Let’s go back to example one, in which we could run 5 minutes per kilometer. Or in other words 12 kilometers/hour. If I’m running a 10 kilometer race, and I know that I can only sustain 5 minutes/kilometer for 6 kilometers, I know I should definitely run a little slower to make sure my legs still can keep going after 6 kilometers.

However, if I do only a 3,5 kilometer race, I know I can easily run faster than 5 minutes/kilometer, because I know I can run 6 kilometers at that pace. How much faster, or how much slower, is something you have to find out, by trying different speeds in training or during a race. The more you run, the more you get to know yourself.
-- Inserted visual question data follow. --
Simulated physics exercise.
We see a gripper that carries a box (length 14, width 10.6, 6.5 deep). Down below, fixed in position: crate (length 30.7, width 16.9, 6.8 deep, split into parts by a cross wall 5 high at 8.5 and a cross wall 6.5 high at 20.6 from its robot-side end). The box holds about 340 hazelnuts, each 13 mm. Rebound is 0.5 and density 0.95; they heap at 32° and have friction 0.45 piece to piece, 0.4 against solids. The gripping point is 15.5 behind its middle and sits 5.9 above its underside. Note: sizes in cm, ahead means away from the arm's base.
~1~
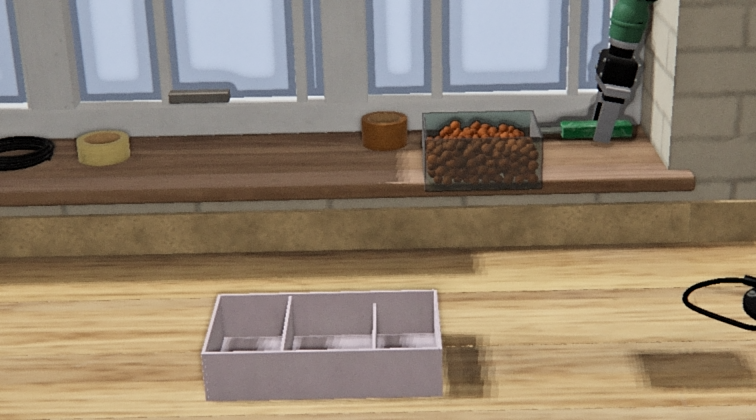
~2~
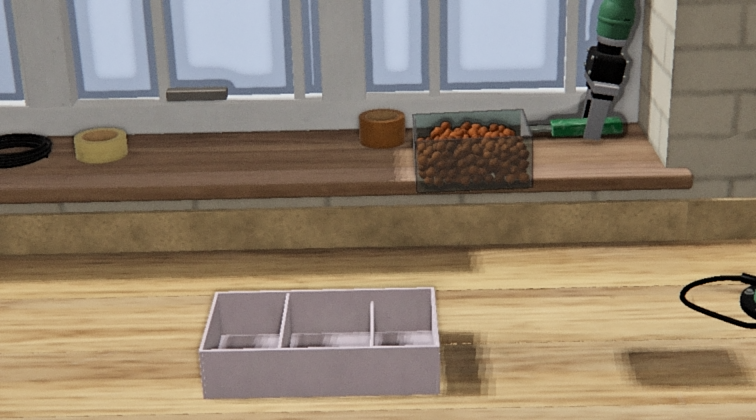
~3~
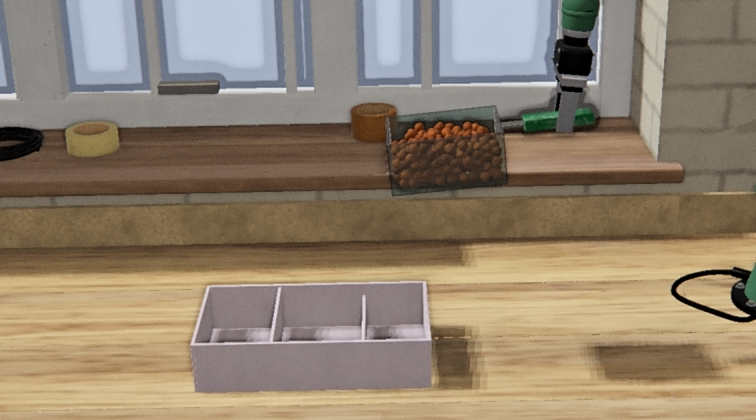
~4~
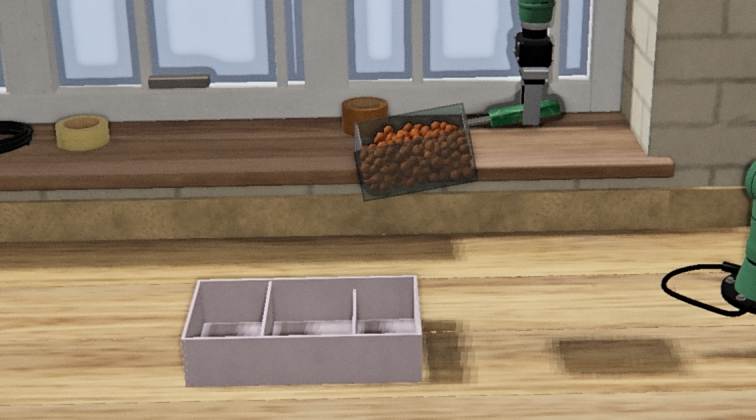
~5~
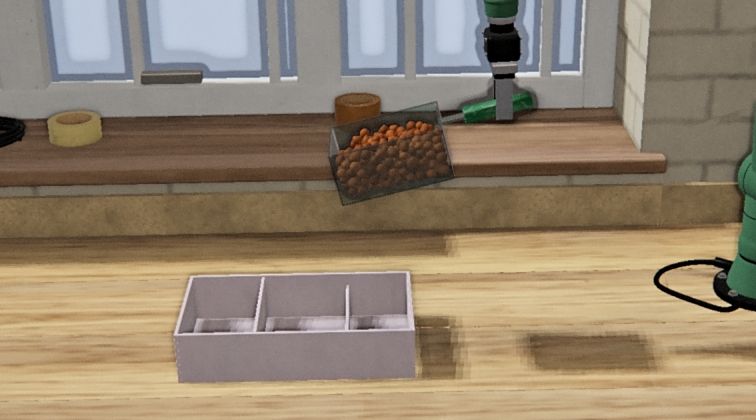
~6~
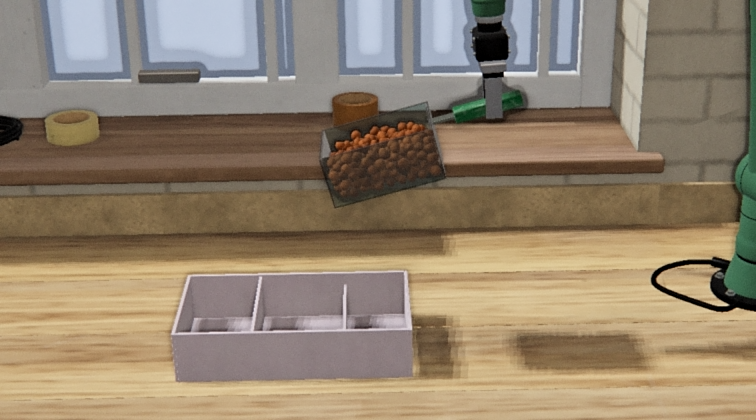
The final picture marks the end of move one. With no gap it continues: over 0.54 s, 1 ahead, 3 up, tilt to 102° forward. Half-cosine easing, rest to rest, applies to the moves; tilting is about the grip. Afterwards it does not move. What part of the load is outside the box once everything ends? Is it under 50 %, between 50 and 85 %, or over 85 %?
It is over 85 %.
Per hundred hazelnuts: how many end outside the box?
Estimate: About 100 %.
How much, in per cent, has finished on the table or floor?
Roughly 100 %.
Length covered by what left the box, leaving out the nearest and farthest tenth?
About 16 centimetres.
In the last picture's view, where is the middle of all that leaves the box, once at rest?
Near (467, 340).
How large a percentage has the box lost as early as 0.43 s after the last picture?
Near 5 per cent so far.
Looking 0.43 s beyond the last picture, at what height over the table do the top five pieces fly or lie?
Close to 28 cm.
Then, 0.22 s later, tilted 45° forward, highest piece 28 above the table; 338 in the box.
Then, 0.43 s later, tilted 94° forward, highest piece 28 above the table; 315 in the box, 2 on the table or floor, 21 in flight or on a rim.
Then, 0.74 s later, tilted 102° forward, highest piece 25 above the table; 194 in the box, 100 on the table or floor, 44 in flight or on a rim.
Then, 1.79 s later, tilted 102° forward, highest piece 12 above the table; 336 on the table or floor, 2 in flight or on a rim.
At rest, 338 on the table or floor. That is 100 % outside the box.
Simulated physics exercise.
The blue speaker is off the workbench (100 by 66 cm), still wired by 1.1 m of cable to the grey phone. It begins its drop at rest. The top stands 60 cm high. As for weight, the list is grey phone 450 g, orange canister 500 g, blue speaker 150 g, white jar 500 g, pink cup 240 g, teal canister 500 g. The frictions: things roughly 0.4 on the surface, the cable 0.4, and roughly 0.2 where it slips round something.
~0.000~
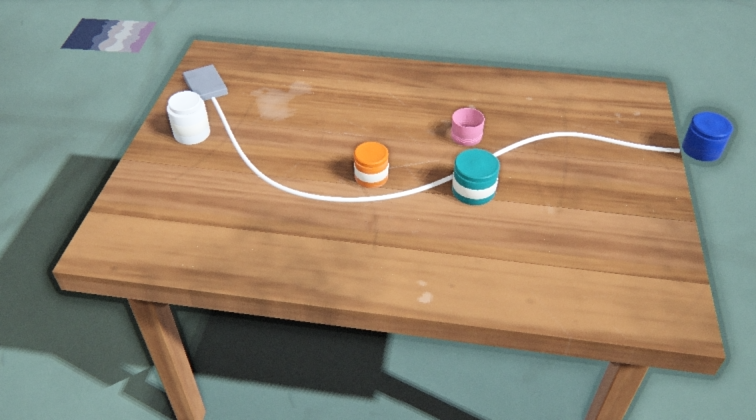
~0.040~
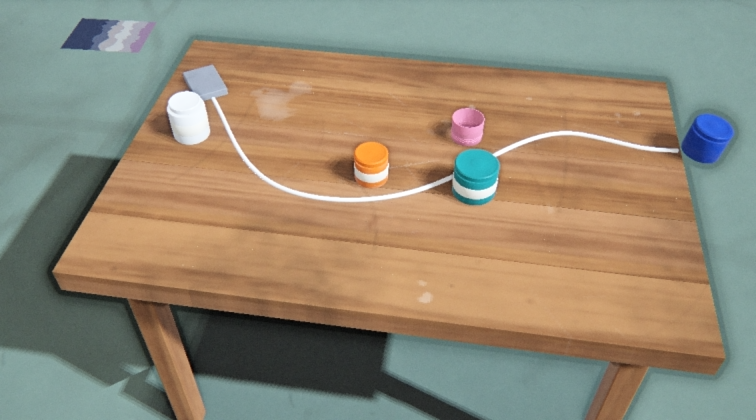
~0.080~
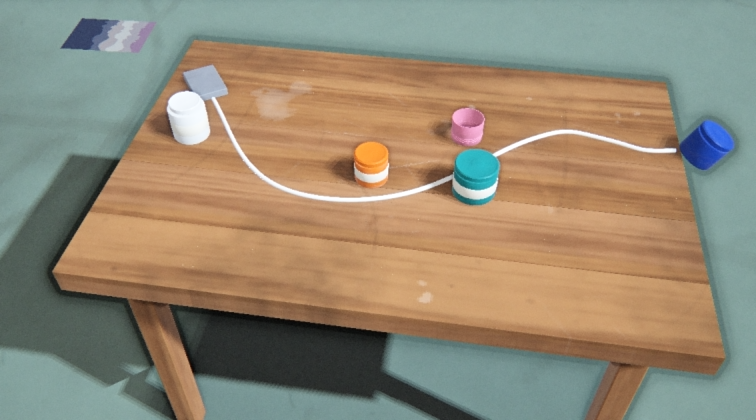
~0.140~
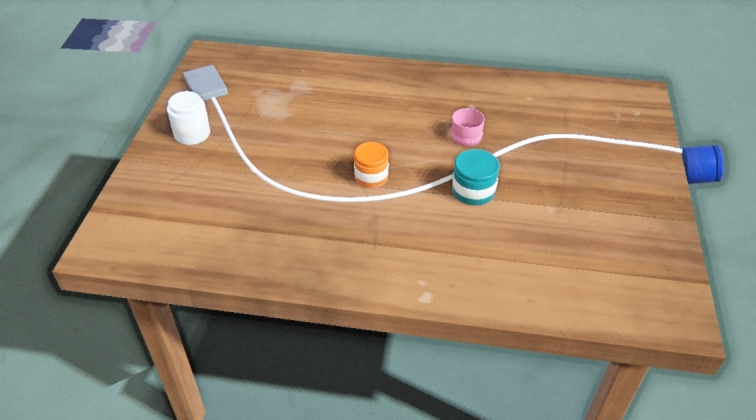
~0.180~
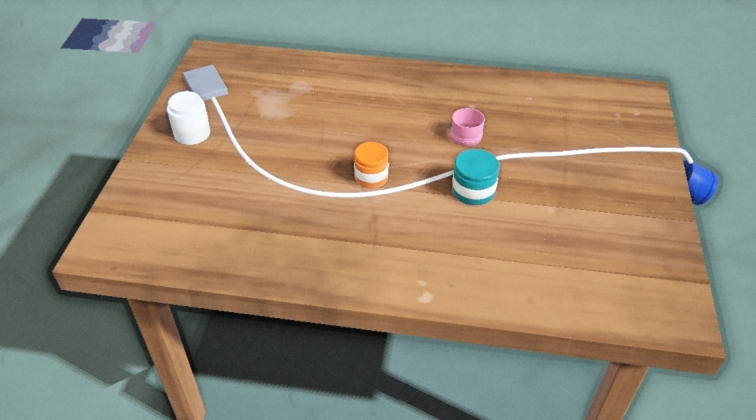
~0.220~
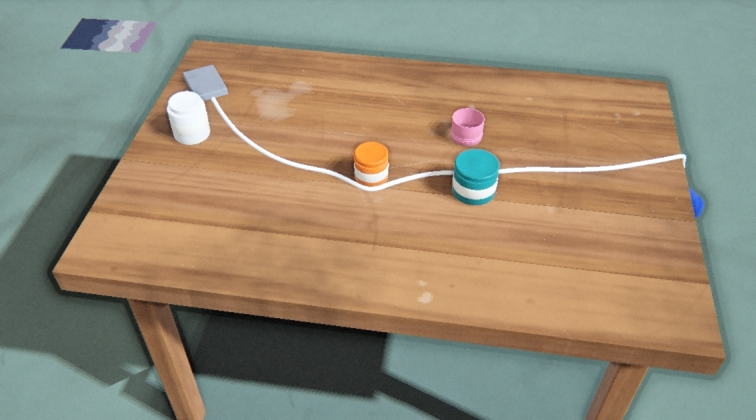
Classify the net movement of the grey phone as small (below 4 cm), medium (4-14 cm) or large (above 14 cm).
Small.
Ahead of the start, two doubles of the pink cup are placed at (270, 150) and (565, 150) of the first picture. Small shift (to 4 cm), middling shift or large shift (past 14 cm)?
The first would move just a bit, and the second would move just a bit.
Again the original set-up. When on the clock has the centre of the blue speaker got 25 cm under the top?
Answer: Never.
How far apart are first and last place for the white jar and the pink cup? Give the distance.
The white jar ends up 0 cm from where it began, and the pink cup 0 cm.
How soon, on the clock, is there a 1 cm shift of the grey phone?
For the grey phone, never.
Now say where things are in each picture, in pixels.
The first frame shows grey phone (204, 80); cable runs through (625, 144) (511, 148) (417, 190) (298, 193) (229, 132).
The second frame shows blue speaker (713, 126); cable runs through (624, 144) (417, 190) (229, 132).
The third frame shows blue speaker (712, 132); cable runs through (622, 144) (417, 190) (229, 132).
The fourth frame shows blue speaker (701, 165); cable runs through (627, 143) (417, 190) (229, 132).
The fifth frame shows blue speaker (692, 183); cable runs through (648, 149) (422, 183) (229, 132).
The sixth frame shows grey phone (204, 80); cable runs through (676, 157) (556, 170) (438, 173) (331, 173) (235, 130).
At 0.5 s, the cable's tail end at (220, 99); grey phone 1 cm off its start, blue speaker over the edge.
At 0.7 s, the cable's tail end at (220, 99); grey phone 1 cm off its start, blue speaker over the edge.
At 1.0 s, the cable's tail end at (220, 99); grey phone 1 cm off its start at (208, 81), blue speaker over the edge.
At 1.2 s, the cable's tail end at (220, 99); grey phone 1 cm off its start, blue speaker over the edge.
At 2.4 s, the cable's tail end at (220, 99); grey phone 1 cm off its start at (208, 81), blue speaker over the edge.
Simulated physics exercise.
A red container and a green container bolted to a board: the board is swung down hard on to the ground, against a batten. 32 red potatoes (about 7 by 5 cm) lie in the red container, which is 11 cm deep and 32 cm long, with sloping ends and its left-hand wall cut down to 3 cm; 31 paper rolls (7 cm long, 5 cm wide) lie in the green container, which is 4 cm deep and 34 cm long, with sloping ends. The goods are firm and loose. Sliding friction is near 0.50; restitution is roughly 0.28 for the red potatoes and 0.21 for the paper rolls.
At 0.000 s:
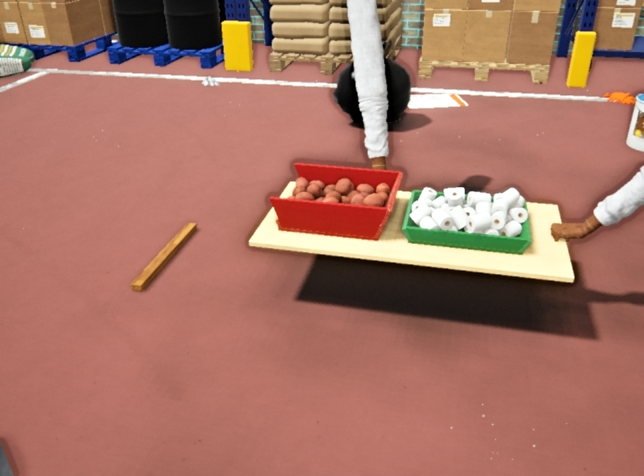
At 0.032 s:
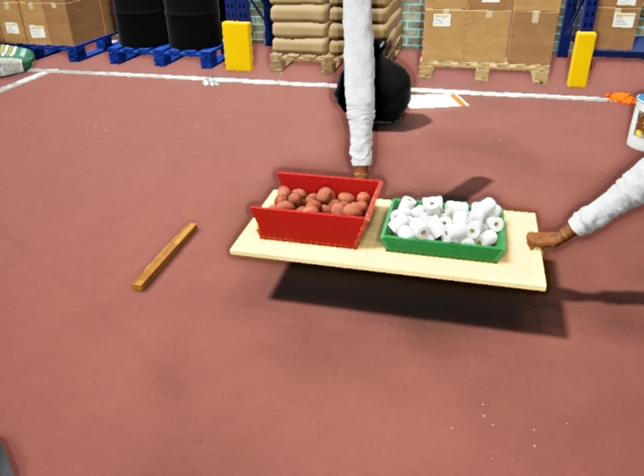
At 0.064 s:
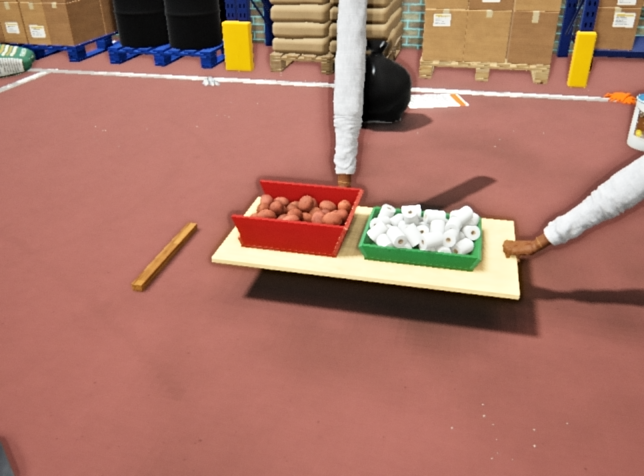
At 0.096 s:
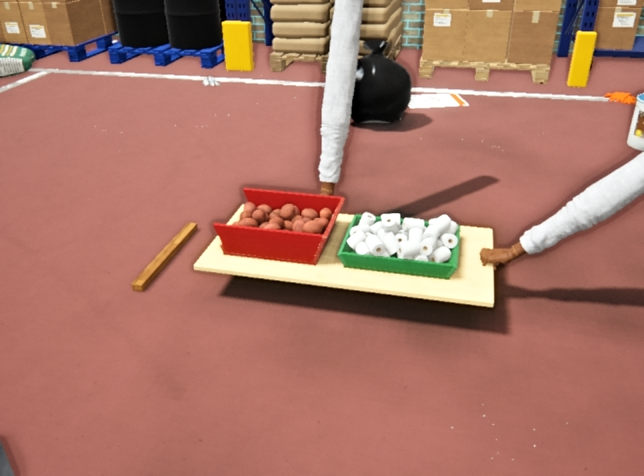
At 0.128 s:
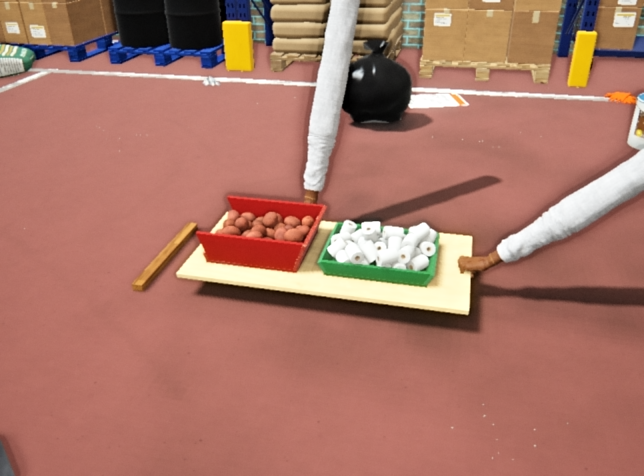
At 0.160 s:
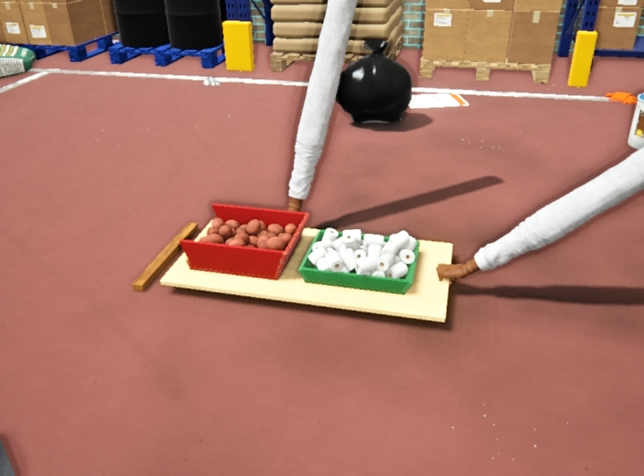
The clip shows two hands in white sleeves gripping a pale board that carries a red container of red potatoes and a green container of white paper rolls, lowering it leftward toward a wooden batten on the reddish floor.
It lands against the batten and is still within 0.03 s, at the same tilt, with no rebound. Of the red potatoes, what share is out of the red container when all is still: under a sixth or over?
Fewer than one in six of the red potatoes leave the red container.
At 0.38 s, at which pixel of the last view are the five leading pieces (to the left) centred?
Near (188, 248).
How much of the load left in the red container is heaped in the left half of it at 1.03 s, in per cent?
Some 60 per cent.
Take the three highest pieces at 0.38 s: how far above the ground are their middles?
About 14 cm.
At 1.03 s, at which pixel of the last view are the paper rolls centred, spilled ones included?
At about (322, 262).
After 0.18 s, the board stops.
After 0.26 s, red container 32 in, 0 out and green container 31 in, 0 out.
After 0.38 s, red container 31 in, 1 out and green container 27 in, 4 out.
After 0.60 s, red container 30 in, 2 out and green container 23 in, 8 out.
When it is over (at 1.03 s), red container 31 in, 1 out and green container 23 in, 8 out. Asked share, 1 of 32, 3 per cent.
Heart rate versus minutes/kilometer

So far I’ve been talking about pace, about minutes per kilometer. That’s fine for road runners and track runners. Most road races are more or less flat. In trail running it’s different. Hills, mountains, sand, river crossings and mud make it hard to keep an even pace. So for trail runners it’s easier to know your Lactate Threshold in heart beats per minute instead. Most wearables will provide you with this number.

An exercise test in a laboratory can give you a heart rate as well. If you want to use the 30 minute test, do the test as described above and find your pace (minutes per kilometer). A few days later, go for another run. Warm-up again first, and then run 20 minutes at your Lactate Threshold pace. Your average heart rate of those 20 minutes is your Lactate Threshold heart rate.

When you go for a trail run, no matter if you run uphill or downhill, keep that heart rate in mind.

Changes over time

Last, but not least: your Lactate Threshold isn’t a fixed number. It can increase or decrease over time. The more you train (properly) the higher your Lactate Threshold, the faster you can run for longer periods of time. However, if you stop running, or stop pushing yourself in training, it will decrease. So where your Lactate Threshold now might be 5 minutes/kilometer (as in our example) in the future it might be 4.30 minutes/kilometer.

How you can improve your Lactate Threshold, is something I’ll explain in another article. For now, do the test, use your results wisely and keep on running.